C'est difficile... A part David Rozenhal, moi j'avais 27 ans, j'étais capitaine, Landreau devait avoir 32 ans. On était les deux joueurs les plus expérimentés au niveau international ou européen. Ce n'est pas vraiment comparable. Après, au niveau des jeunes talents, que ce soit les Hazard, Gervinho ou Moussa Sow, c'étaient des révélations, ou même Cabaye ou Debuchy. On va dire que ces joueurs-là ont plutôt explosé après le titre. Je trouve qu'ils sont plus confirmés dans le LOSC actuel avec Benjamin André ou Burak Yilmaz.

Avez-vous encore des contacts avec vos anciens coéquipiers de 2011 ? Si oui, parlez vous de vos éventuels successeurs ?
Oui, on a toujours des contacts, avec Florent Balmont par exemple.
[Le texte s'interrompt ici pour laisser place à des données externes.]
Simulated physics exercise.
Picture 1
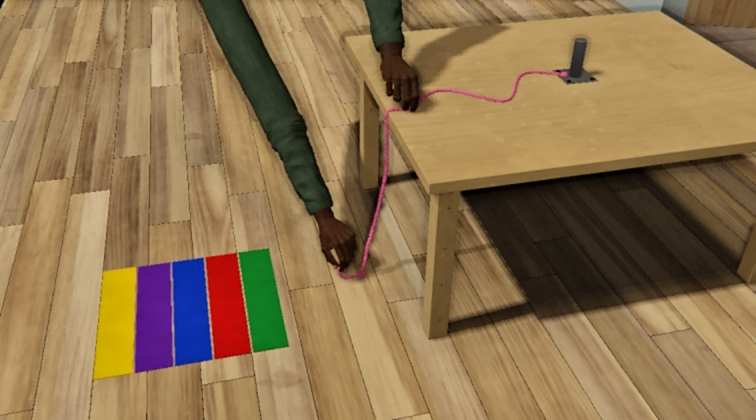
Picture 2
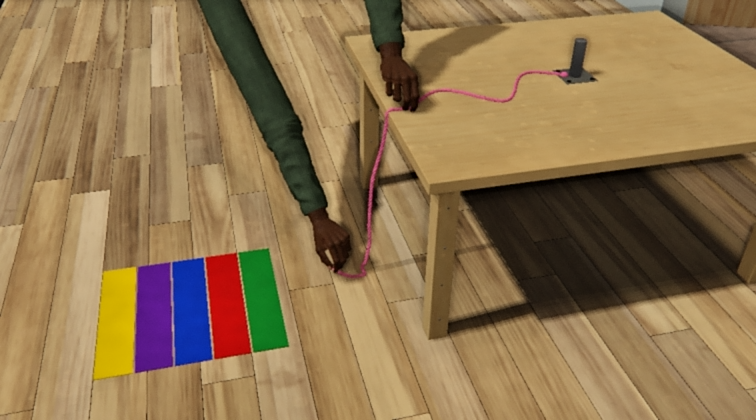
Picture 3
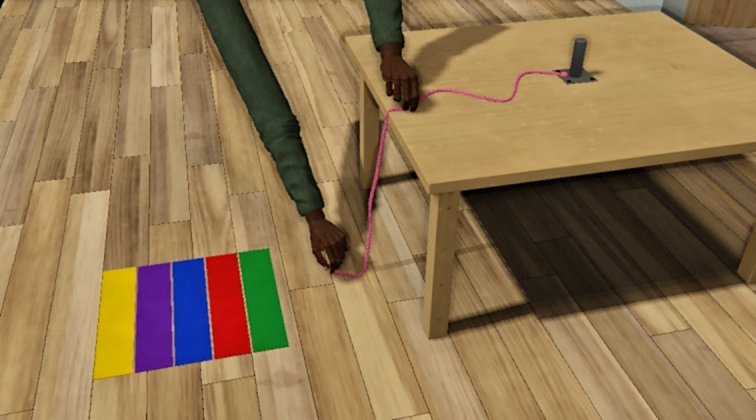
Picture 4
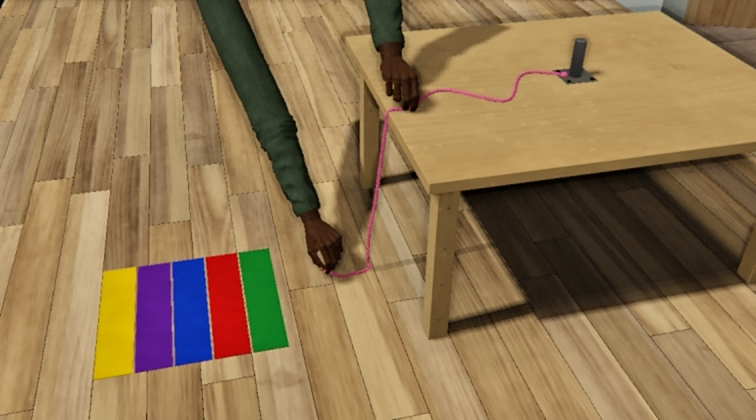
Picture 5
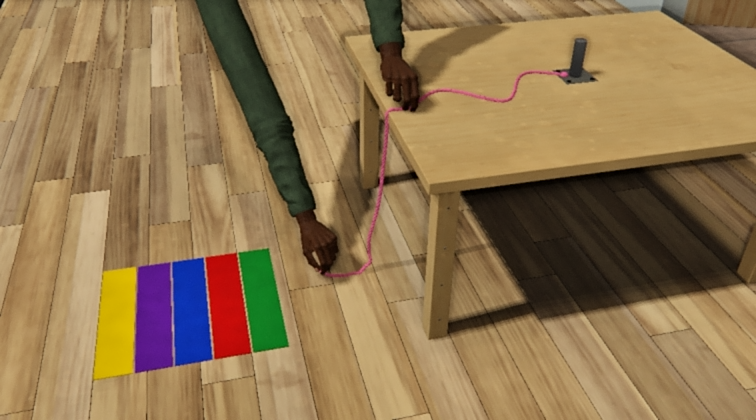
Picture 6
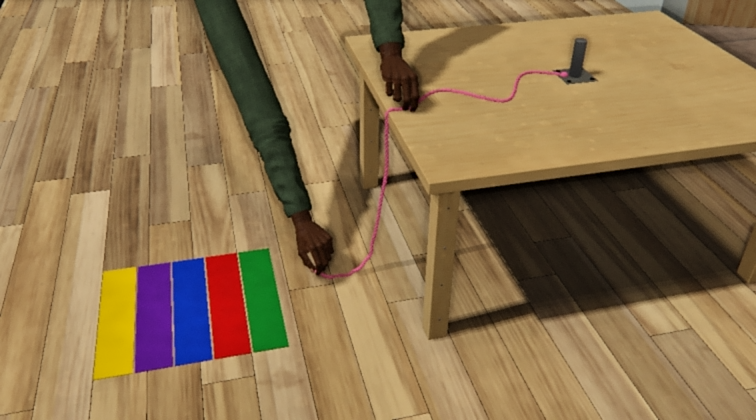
A pink cord runs from a dark upright post on a pale wooden table, over the near-left edge and down to a wood-plank floor, seen from above at an angle. Two dark-green-sleeved arms reach in from the top, one hand pinching the cord at the edge, with yellow, purple, blue, red and green strips lying lower left. The lower hand slowly draws the cord's end slightly left, while the upper hand and view stay still.
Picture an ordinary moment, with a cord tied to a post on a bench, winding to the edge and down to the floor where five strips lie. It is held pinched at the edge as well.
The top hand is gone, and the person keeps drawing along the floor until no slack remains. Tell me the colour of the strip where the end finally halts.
It halts over purple.
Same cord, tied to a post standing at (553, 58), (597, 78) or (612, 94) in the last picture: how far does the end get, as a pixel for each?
Roughly (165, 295), (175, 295) and (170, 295).
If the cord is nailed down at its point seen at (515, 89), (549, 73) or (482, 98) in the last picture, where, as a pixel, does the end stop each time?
(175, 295), (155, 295), (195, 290).
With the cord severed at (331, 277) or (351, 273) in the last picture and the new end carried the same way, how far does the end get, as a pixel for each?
I'd say somewhere near (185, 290) the first time and near (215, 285) the second time.
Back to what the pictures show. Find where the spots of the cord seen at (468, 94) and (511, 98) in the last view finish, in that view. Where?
Well, the first one sits at (431, 100), and the second one sits at (476, 92).
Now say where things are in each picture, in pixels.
In the first frame, end (339, 268); green (268, 329); red (231, 335); blue (193, 342); purple (154, 348); yellow (114, 355).
In the second frame, end (333, 269); cord through (530, 73) (506, 101) (431, 93) (386, 129) (371, 197) (366, 257).
In the third frame, end (330, 269).
In the fourth frame, end (325, 270); cord through (530, 73) (506, 101) (431, 93) (386, 129) (376, 197) (368, 257).
In the fifth frame, end (321, 271).
In the sixth frame, end (316, 272); cord through (530, 73) (506, 101) (431, 93) (387, 128) (382, 197) (369, 257).
A little later, end near (222, 286); over red.
Next, end near (177, 293); over blue.
When it is tight, end near (150, 297); over purple. The end stops over the purple strip.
Ça nous arrive d'en parler, on sait la complexité de leur tâche.Les époques sont différentes, mais ce qu'ils font est très, très fort.

Rio Mavuba face à Guillaume Hoarau, lors de la 37e journée de Ligue 1, le 21 mai 2011. (AMANDINE NOEL/ICON SPORT / EPA ICON SPORT)
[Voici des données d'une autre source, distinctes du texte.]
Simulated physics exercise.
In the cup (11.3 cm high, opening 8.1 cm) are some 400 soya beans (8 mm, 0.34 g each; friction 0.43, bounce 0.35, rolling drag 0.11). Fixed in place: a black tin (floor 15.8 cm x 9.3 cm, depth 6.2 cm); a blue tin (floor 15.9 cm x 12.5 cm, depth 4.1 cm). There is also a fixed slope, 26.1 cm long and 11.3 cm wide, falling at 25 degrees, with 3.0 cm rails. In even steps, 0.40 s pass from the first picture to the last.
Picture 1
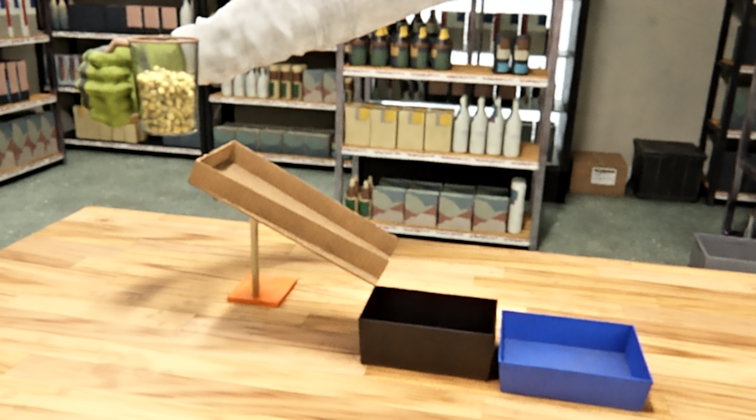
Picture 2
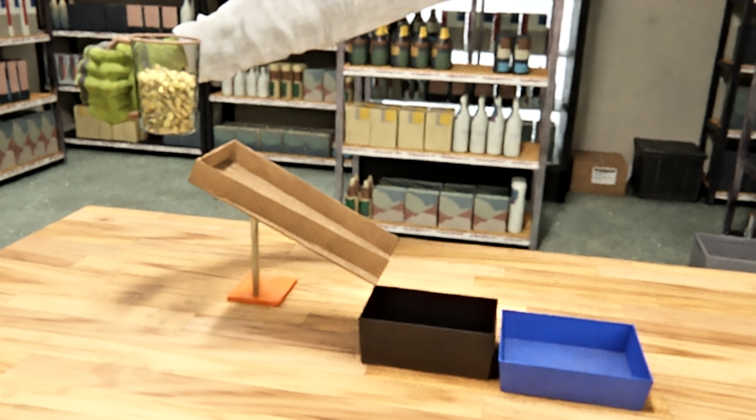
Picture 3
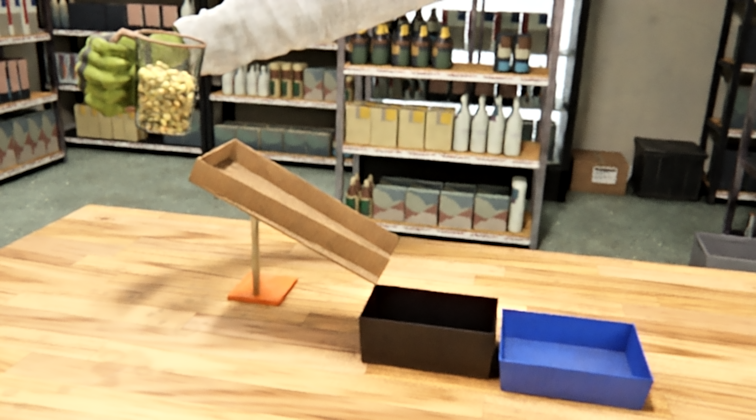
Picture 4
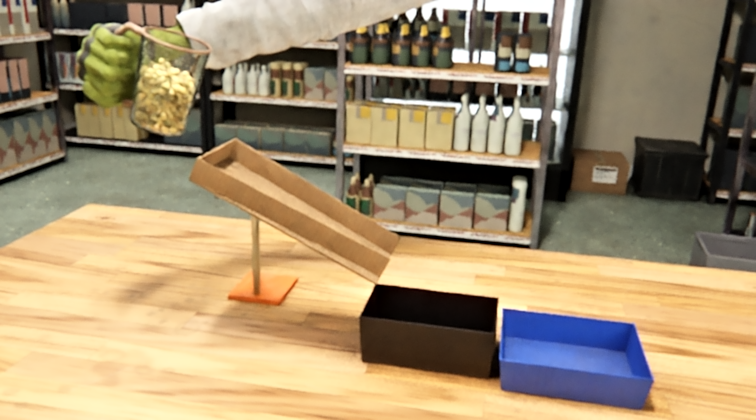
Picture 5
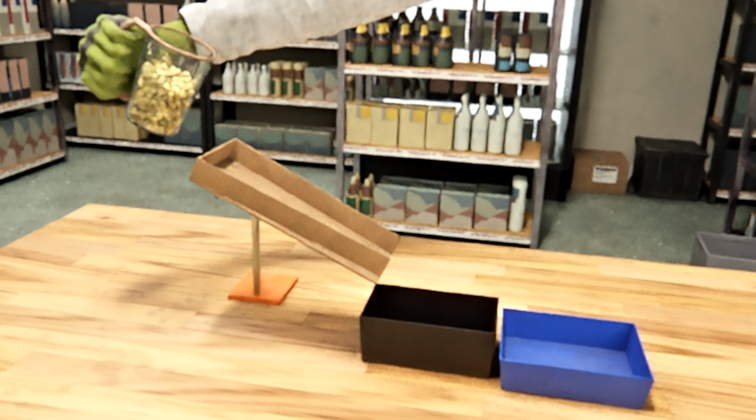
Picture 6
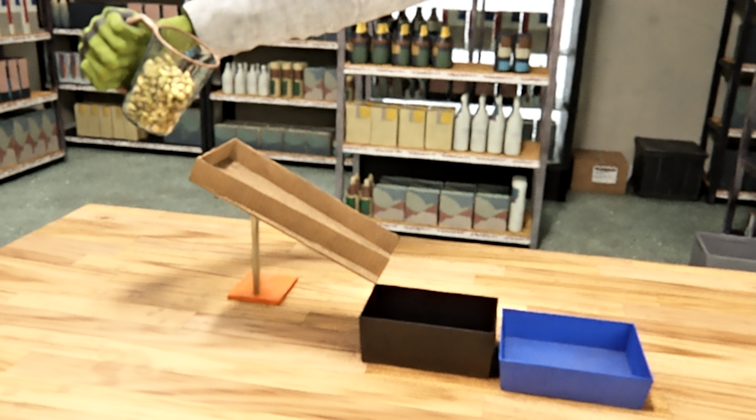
Green-gloved hand tilting a clear cup of pale beans steadily to the right above a sloped cardboard chute, black and blue trays below.
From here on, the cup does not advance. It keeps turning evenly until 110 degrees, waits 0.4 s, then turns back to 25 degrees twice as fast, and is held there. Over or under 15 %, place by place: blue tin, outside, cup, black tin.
Blue tin: Under, outside: Over, cup: Under, black tin: Over.
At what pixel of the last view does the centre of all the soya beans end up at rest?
Roughly at pixel (446, 345).
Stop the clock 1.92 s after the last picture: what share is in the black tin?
About 60 per cent so far.
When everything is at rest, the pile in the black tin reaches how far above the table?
About 3.5 cm.
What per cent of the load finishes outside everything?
30 %, approximately.
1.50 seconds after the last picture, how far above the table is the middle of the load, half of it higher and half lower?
2 cm, give or take.
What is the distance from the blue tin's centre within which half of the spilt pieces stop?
Some 60 centimetres.
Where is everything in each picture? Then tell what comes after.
In the first picture, cup at (165, 57); tilt 0 degrees; moved 0.0 cm; lip at (195, 41); top of the load at (160, 77); black tin at (431, 309); blue tin at (570, 342).
In the second picture, cup at (166, 57); tilt 3 degrees; moved 0.0 cm; lip at (197, 42); top of the load at (158, 76).
In the third picture, cup at (170, 59); tilt 10 degrees; moved 0.1 cm; low side right; lip at (202, 46); top of the load at (159, 73).
In the fourth picture, cup at (172, 61); tilt 18 degrees; moved 0.1 cm; low side right; lip at (207, 52); top of the load at (144, 69).
In the fifth picture, cup at (175, 64); tilt 26 degrees; moved 0.1 cm; low side right; lip at (211, 59); top of the load at (168, 67).
In the sixth picture, cup at (176, 68); tilt 33 degrees; moved 0.1 cm; low side right; lip at (214, 66); top of the load at (149, 66); black tin at (431, 307); blue tin at (571, 340).
Then, 0.58 s after the last picture, tilt 91 degrees; cup 100 %; middle of all pieces near (156, 88).
Then, 1.06 s after the last picture, tilt 110 degrees; outside 5 %, slope 50 %, cup 40 %, in the air 5 %; middle of all pieces near (216, 166).
Then, 1.50 s after the last picture, tilt 67 degrees; outside 30 %, slope 20 %, cup 5 %, black tin 45 %; middle of all pieces near (314, 291).
Then, 1.92 s after the last picture, tilt 25 degrees; outside 30 %, cup 5 %, black tin 60 %; middle of all pieces near (337, 318).
In the end, outside 30 %, blue tin 0 %, slope 0 %, cup 5 %, black tin 65 %.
Seriez-vous contents d'avoir des sucesseurs ?
Oui oui, c'est top ! Pour la ville, pour le club qui a beaucoup travaillé. Après, ils nous succéderont juste au championnat parce qu'ils n'ont pas fait le doublé. Il faut remettre l'église au milieu du village. Sincèrement, ce serait top parce que c'est un club, une région de passionnés et ils méritent ce qui leur arrive.

Vous les pensez armés pour ne pas baisser le pied ?
Je les sens armés pour ne pas lâcher, notamment grâce à l'expérience de Jose Fonte, de Burak Yilmaz. Je les sens costauds, ils mettent du rythme, ils ont une fraîcheur dans cette fin de saison qui démontrent qu'ils ne vont rien lâcher.

Quelles sont les qualités les plus importantes avant ces derniers matchs ?
Ce sont les qualités mentales qui vont faire la différence. Il y a une fraîcheur physique à avoir mais ils l'ont. C'est ce qui m'impressionne d'ailleurs, ils dominent tous leurs adversaires physiquement. Ils ont le mental et le physique, donc je pense que ça va aller au bout.